The assessee firm was engaged in the business of ship breaking at Alang port during the previous year, relevant to the assessment year 1995-96. Old and condemned ships were acquired by the assessee for demolishing. The Assessing Officer in his order, inter alia, applying the ratio of decision in CIT vs N.C. Budharaja & Co. [204 ITR 412 (SC), held that ship breaking would not constitute a manufacturing activity and, therefore, disallowed the claim of deductions u/s. 80 HH and 80-I of the Act. The Commissioner of Income Tax (Appeals) agreed with the above view of the Assessing Officer. On appeal, the Tribunal, relying on the decision in Ship Scrap Traders (251 ITR 806) and Virendra & Co. vs ACIT (251 ITR 806), inter alia, held that ship breaking results in production of articles and amounts to manufacture, and that deductions should be allowed to the assessee under sections 80HH and 80-I of the Act. On appeal by the revenue, the High Court, inter alia, reversed the order of the Tribunal holding that ship breaking activity is not an activity of manufacture or production of any article or thing for the purpose of availing of the benefit of deductions under section 80HH and 80I of the Act.

On appeal by the assessee, the Supreme Court observed that the impugned judgment of the Gujarat High Court proceeds on the basis that when a ship breaking activity is undertaken, the articles which emerged from the activity continued to be part of the ship; such parts did not constitute new goods and, consequently, the assessee was not entitled to claim the benefits under sections 80HH and 80-I of the 1961 Act, as there was neither production nor manufacture of new goods by the process of ship breaking.

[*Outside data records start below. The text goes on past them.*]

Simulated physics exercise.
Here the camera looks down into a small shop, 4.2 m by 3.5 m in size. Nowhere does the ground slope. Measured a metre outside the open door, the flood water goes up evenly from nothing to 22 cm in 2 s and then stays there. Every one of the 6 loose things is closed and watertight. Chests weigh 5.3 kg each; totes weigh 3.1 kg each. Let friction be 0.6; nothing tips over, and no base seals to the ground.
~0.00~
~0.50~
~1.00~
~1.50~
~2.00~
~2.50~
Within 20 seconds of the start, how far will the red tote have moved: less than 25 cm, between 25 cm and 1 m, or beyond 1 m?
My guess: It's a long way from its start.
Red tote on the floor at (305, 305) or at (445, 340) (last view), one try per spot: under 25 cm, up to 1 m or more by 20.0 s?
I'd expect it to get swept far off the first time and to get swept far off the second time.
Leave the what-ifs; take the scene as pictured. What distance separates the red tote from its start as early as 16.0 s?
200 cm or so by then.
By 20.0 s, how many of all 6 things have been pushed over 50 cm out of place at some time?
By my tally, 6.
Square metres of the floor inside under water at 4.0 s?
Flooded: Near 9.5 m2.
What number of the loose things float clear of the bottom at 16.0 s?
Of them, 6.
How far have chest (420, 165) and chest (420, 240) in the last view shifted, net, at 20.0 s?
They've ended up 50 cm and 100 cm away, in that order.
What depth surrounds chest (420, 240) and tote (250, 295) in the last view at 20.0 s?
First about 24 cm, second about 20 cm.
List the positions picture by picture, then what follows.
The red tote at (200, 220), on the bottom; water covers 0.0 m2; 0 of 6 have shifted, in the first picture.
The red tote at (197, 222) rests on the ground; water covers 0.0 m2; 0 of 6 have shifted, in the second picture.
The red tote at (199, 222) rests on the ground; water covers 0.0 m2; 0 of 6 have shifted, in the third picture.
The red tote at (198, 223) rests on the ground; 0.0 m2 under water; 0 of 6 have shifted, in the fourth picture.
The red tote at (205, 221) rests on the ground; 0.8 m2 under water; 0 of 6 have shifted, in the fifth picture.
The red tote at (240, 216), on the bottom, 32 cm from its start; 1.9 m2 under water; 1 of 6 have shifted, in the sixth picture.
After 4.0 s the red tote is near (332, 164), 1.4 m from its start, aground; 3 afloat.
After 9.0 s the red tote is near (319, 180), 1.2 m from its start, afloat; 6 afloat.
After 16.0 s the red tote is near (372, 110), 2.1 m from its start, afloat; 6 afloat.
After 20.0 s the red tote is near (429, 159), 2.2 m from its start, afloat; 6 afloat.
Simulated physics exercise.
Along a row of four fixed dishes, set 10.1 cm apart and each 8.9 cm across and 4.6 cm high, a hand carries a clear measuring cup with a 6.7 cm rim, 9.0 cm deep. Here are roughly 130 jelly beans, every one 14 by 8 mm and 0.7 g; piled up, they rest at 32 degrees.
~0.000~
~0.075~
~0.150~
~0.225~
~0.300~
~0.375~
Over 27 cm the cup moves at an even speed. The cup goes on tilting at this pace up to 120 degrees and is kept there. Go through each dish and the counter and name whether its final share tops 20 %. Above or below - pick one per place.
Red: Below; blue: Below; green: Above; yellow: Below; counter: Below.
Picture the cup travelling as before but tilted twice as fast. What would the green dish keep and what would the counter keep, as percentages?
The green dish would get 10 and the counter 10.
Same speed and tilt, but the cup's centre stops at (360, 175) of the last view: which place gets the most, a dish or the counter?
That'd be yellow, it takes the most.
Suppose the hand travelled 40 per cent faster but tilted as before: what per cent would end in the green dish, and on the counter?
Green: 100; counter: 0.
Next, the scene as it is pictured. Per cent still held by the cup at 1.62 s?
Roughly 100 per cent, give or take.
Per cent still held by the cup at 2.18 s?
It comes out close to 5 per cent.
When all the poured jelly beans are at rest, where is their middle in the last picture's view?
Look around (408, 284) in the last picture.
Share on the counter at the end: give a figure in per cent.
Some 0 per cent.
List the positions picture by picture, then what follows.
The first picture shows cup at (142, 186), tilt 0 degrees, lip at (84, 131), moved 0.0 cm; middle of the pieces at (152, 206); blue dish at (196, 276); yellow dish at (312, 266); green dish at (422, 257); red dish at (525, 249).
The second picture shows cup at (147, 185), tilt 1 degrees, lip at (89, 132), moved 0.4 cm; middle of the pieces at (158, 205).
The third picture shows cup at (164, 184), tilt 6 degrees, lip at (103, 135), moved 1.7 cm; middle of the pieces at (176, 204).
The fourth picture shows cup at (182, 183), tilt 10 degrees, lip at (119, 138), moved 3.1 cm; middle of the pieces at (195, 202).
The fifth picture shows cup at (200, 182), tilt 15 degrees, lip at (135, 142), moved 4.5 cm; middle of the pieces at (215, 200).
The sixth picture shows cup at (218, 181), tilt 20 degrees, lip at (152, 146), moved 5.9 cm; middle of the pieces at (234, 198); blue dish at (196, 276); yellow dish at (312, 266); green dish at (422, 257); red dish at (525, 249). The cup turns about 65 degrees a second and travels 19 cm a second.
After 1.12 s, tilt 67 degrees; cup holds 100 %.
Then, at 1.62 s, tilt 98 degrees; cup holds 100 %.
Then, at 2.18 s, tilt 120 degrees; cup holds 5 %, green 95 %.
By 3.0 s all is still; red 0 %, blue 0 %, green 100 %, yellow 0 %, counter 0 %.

The Supreme Court held that the legislature has used the words “manufacture” or “production”. Therefore, the word “production” cannot derive its colour from the word “manufacture”. Further, even in accordance with the dictionary meaning of the word “production” , the word “produce” is defined as something which is brought forth or yielded either naturally or as a result of effort and work (see Webster’s New International Dictionary). It is important to note that the word “new” is not used in the definition of the word “produce”. The Supreme Court also drew support from its judgment in CIT vs Sesa Goa Ltd [2004] 271 ITR 331, which affirmed the judgment of the Bombay High Court in the case of Ship Scrap Traders (supra). The Supreme Court held that the Tribunal, in the present case, was right in allowing the deductions under section 80 HH and 80-I to the assessee, holding that the ship breaking activity gave rise to the production of a distinct and different article.

Another question that arose before the Supreme Court in this petition was whether the assessee was bound to deduct TDS under section 195(1) of the Act, in respect of usance interest paid for the purchase of vessel for ship breaking. The Supreme Court held that it was not required to examine this question because after the impugned judgment which was delivered on March 20, 2003, the Income Tax Act was amended on September 18, 2003, with effect from April 1, 1983. By reason of the said amendment, Explanation 2 was added to section 10(15) (iv) (c). On reading Explanation 2, it was clear that usance interest was exempt from payment of income-tax, if paid in respect of ship breaking activity. The assessee was not bound to deduct tax at source once Explanation 2 to section 10(15)(iv)(c) stood inserted, as TDS arises only if the internet is assessable in India. And since internet was not assessable in India, there was no question of TDS being deducted by the assessee.